Por Patricia Carta
Julia Gastin, 34 anos, adora experiências. Para ela, tudo só ganha sentido por meio de vivência. É por esse viés que resgata as origens brasileiras e valoriza o artesanal, presentes em sua joalheria e na sua vida de modo geral.
A começar pelo showroom, separado por um jardim da casa antiga e tombada onde mora, na rua mais artsy do Horto, bairro cool do Rio de Janeiro. O endereço reúne, além de ateliês de peso e lojas divertidas, uma casa de família à moda antiga e ainda um cortiço. A rua, descoberta há 20 anos por artistas, ceramistas e pessoas da moda, bomba mesmo há dez.

O projeto arquitetônico e de light design da casa-ateliê e de alguns móveis feitos com madeira de demolição, inspirados nos de Lina Bo Bardi, ficaram a cargo da dupla Alice e Raphael Tapedino, primos.
A ideia de Julia foi criar uma experiência desde a entrada. A sala tem acabamentos de palha, uma das paredes é de barro e reproduz visualmente as de pau-a-pique. O showroom é todo revestido por esteiras de buriti feitas à mão.

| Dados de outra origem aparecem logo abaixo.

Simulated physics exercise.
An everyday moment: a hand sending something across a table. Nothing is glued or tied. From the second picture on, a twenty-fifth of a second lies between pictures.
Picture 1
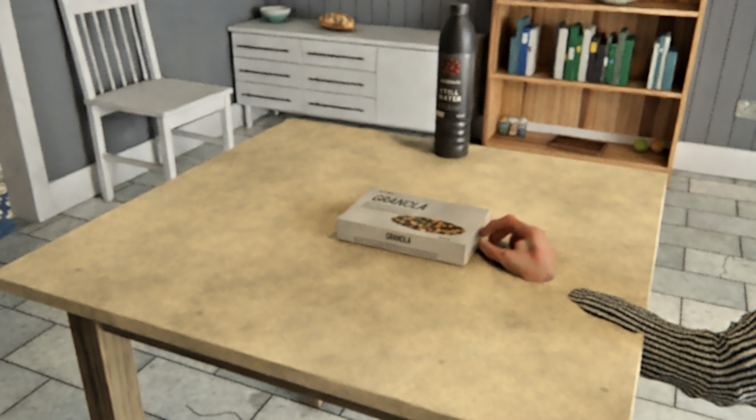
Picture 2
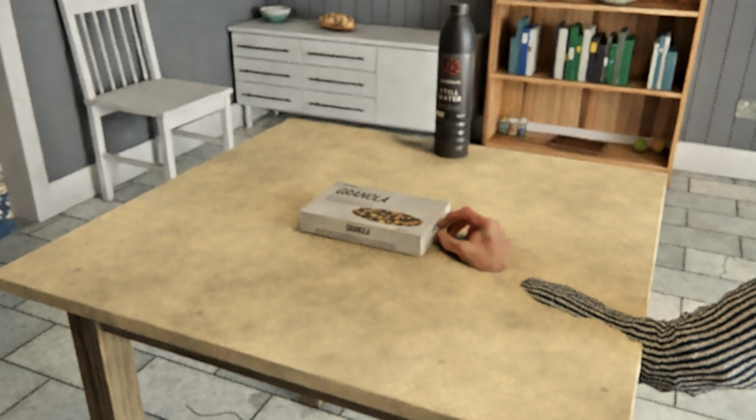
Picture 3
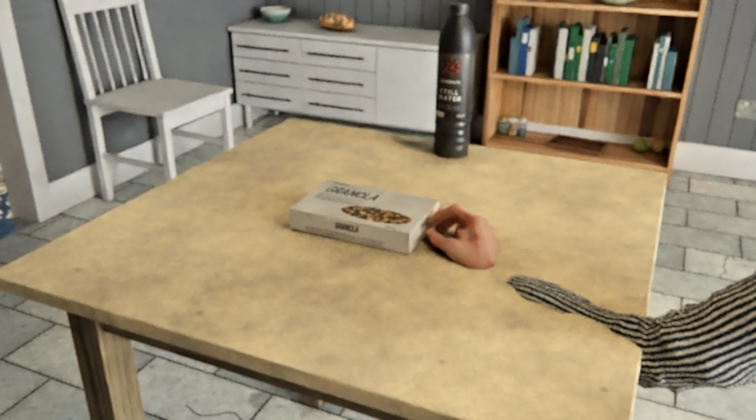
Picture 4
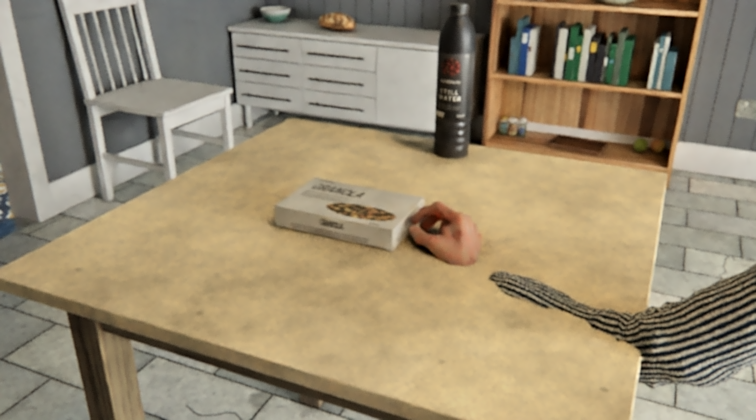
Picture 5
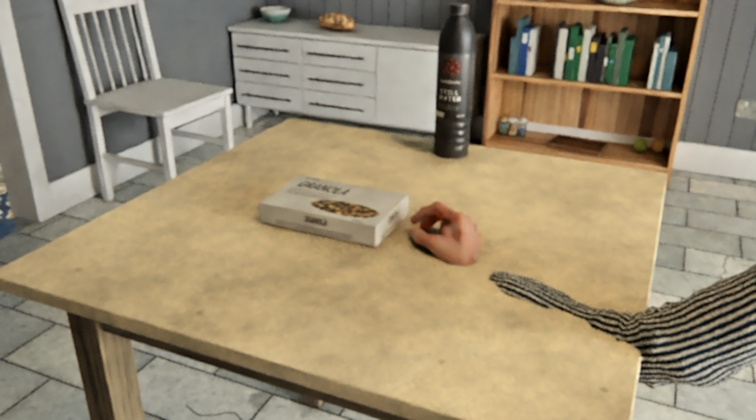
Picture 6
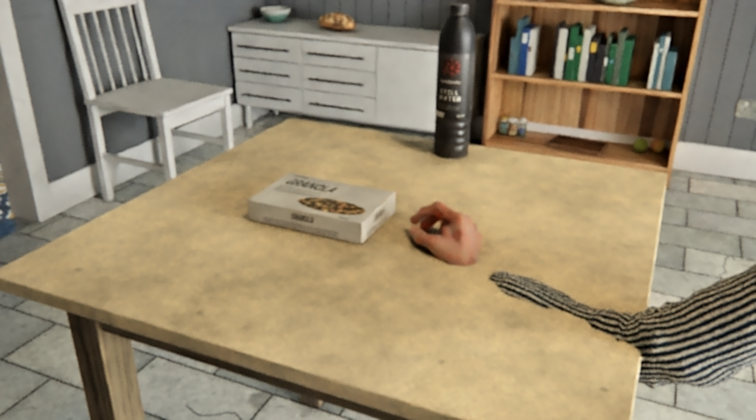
White granola packet sliding left across a wooden table, pushed by a hand that then stays still as the packet slides on.
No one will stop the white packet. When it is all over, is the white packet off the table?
The white packet is still on the table.
Then, 0.10 s after the last picture, white packet slid a little near (301, 201).
Then, 0.20 s after the last picture, white packet slid a little near (294, 200).
At rest, moved from the start, white packet. Seen from the same camera at the end, white packet near (294, 200).
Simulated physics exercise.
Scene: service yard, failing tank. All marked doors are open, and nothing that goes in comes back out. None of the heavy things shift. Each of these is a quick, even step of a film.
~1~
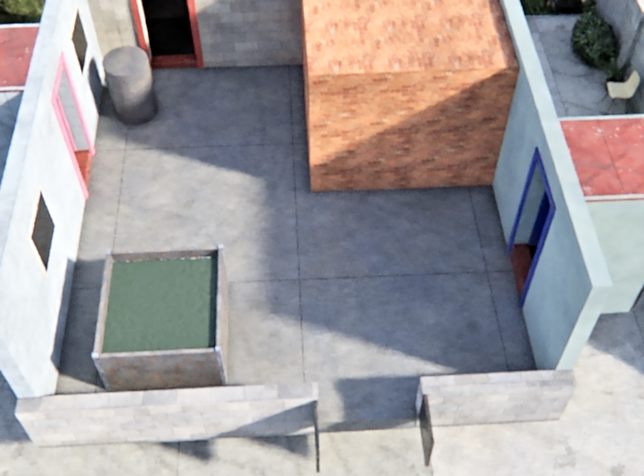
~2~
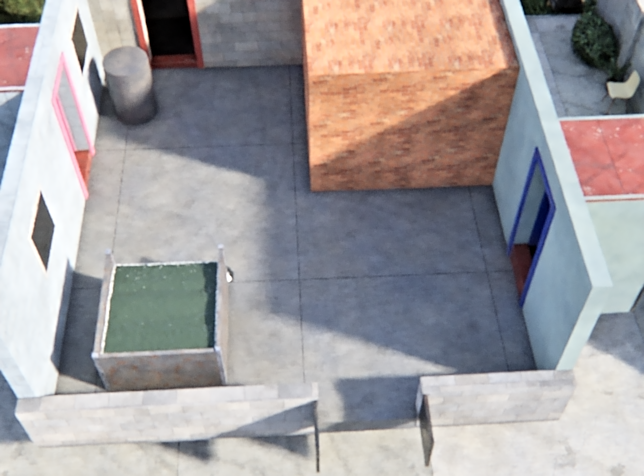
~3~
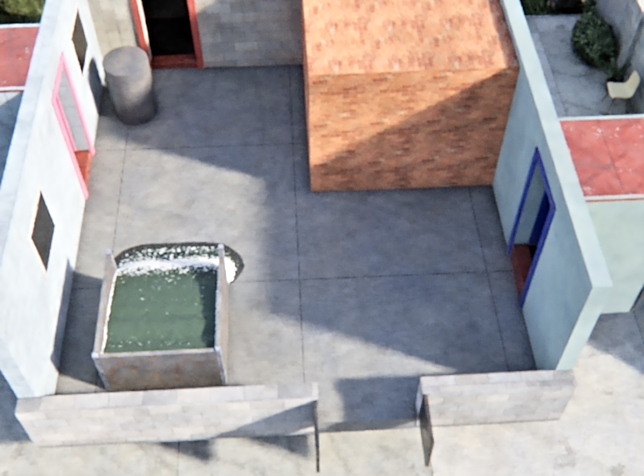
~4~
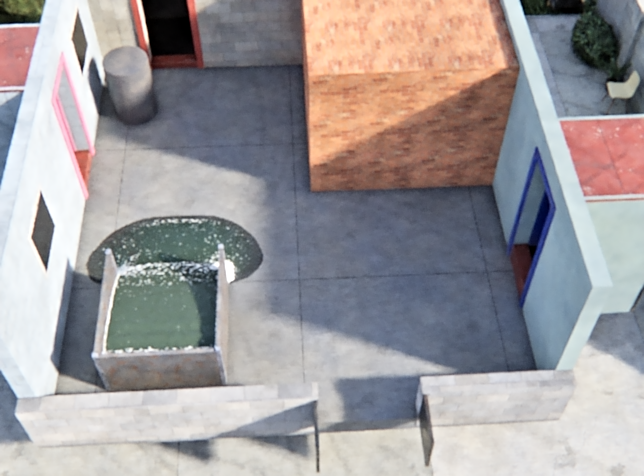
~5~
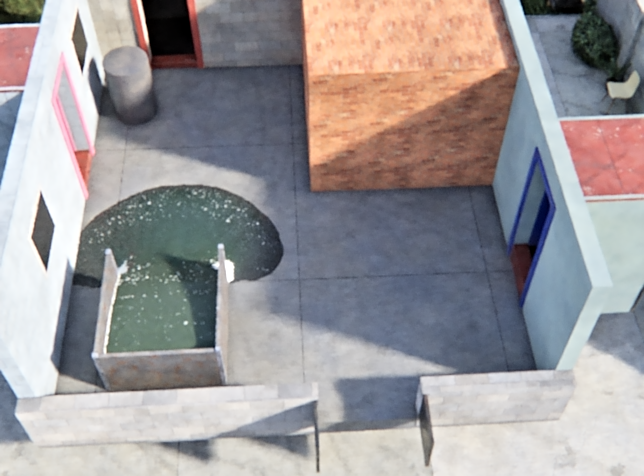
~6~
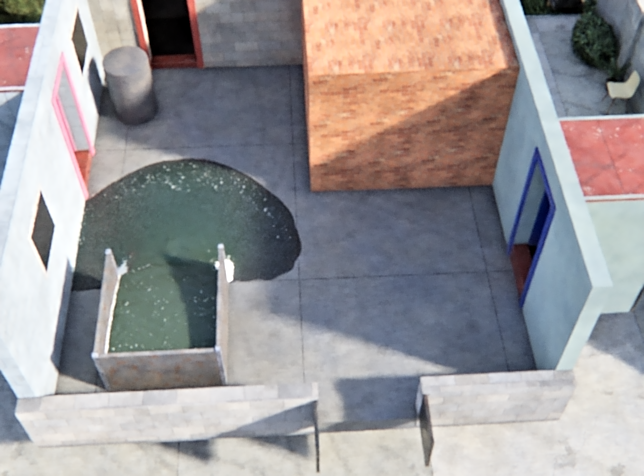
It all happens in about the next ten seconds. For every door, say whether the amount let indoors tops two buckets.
Result: I expect the pink door to stop at two buckets or less. I expect the blue door to stop at two buckets or less. I expect the red door to go past two buckets.
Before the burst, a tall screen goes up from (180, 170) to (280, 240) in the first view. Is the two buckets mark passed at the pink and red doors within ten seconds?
Result - pink door overshoots, red door doesn't reach it.
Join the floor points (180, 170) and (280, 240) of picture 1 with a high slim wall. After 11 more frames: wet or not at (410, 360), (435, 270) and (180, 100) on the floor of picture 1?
Lab note - spot 1 parched, spot 2 parched, spot 3 inundated.
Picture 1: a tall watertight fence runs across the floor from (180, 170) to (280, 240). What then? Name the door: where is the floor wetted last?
Last: The one in blue.
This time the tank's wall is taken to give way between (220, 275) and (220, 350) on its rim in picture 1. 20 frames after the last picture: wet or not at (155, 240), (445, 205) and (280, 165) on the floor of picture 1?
Point by point: Unwetted; soaked; unwetted.
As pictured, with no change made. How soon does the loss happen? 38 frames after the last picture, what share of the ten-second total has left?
Roughly 50 per cent.
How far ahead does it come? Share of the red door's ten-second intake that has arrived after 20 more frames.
Near 80 %, I'd say.
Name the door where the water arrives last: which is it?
Result: The blue one.
A moment on, water covers 45 % of the floor; the pink door wet at the sill, nothing in, the blue door not reached, the red door wet at the sill, nothing in.
Next, water covers 50 % of the floor; the pink door wet at the sill, nothing in, the blue door not reached, the red door over two buckets in.
Then, water covers 55 % of the floor; the pink door wet at the sill, nothing in, the blue door not reached, the red door over two buckets in.
Later, water covers 65 % of the floor; the pink door wet at the sill, nothing in, the blue door wet at the sill, nothing in, the red door far over two buckets in.
In the end, water covers 95 % of the floor; the pink door wet at the sill, nothing in, the blue door wet at the sill, nothing in, the red door far over two buckets in.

Esses elementos convivem com um néon de Kleber Matheus, uma tapeçaria de Genaro de Carvalho, cortinas de bolas de madeira, móveis autorais de modernistas brasileiros, como Sergio Rodrigues, obras de Jonathas de Andrade e Akira Cravo, balangandãs, ex-votos e várias outras peças de antiquário ou artesanais garimpadas em incontáveis viagens.
Julia se formou em moda no Rio, fez cursos de arte em Milão e de francês em Paris. Se lançou há cinco anos na joalheria com anéis, brincos e pulseiras de búzios acabados em metal banhado a ouro para se parecerem com as joias do século 18. “A ideia era popularizar a joia brasileira e torná-la mais acessível.”

Não foi difícil, os búzios viraram febre e Julia segue o garimpo e a pesquisa das nossas origens. Seu trabalho slow fashion não é sazonal e não entra em promoção. No ano passado fez uma collab com a Granado. Os três kits com elementos naturais que criou também estão à venda em Paris e Lisboa.

Agora, os búzios voltam à tona nas espadrilhas de lona com solado de palha e biqueira de crochê, da Mr. Cat, nova collab de Julia, que vai dar o que falar. Outra novidade da marca é a embalagem feita de folha de bananeira. “Todo o processo é legal, desde a mudança de cor, até a possibilidade de enterrá-la por ser 100% biodegradável”, conta.
No verão, suas joias estarão à venda na pop-up Ouriço, primeira loja da Praia do Espelho, no litoral sul da Bahia.

Julia gosta de viajar quatro vezes ao ano, sozinha ou com amigos. Começou se aventurando pela Ásia e África, ainda no tempo da faculdade. Mas sua preferência é mesmo o Brasil, sempre atrás do artesanato, das nossas raízes e crenças. Já foi ao Piauí, na Barrinha, atravessou os Lençóis Maranhenses, dormindo em redes, nas casas dos locais. Participou das festas de Santo Amaro na casa de Maria Bethânia, e de outros rituais, como o Dia de Iemanjá, em Salvador.
Julia foi figurinista do “Esquenta” por seis anos. “O programa apresentou o Brasil para o Brasil”, define. Suponho que tenha sido uma espécie de ritual de passagem para a designer, já que atribui a ele a virada que deu. “Ganhei a partir daí uma visão mais crítica e antropológica nas pesquisas de comportamento, na busca do trabalho manual e no olhar para o passado e para os nossos 500 anos de história.”

Suas coleções sempre giram em torno de um personagem, de um protagonista brasileiro. Na próxima, Caribé ganha nova roupagem. Fará uma grande coleção de correntes com uma pegada urbana e rústica. Banhada de ouro amarelo, branco ou com os dois banhos misturados, e elos de diferentes tamanhos. Argolas pesadas, correntes que se misturam a conchas e pérolas.

“As correntes têm origem em guetos, nas periferias, no hip hop e chegaram ao mainstream. São o símbolo do empoderamento. Feitas pro boyzão da moto”, diz Julia, que não é ruim da cabeça e nem doente do pé. Assídua no Carnaval de rua do Rio e integrante do bloco Carnageralda, esbanja a farta cabeleira, exibe estilo exótico em nova versão cravo e canela e espalha muito axé por aí.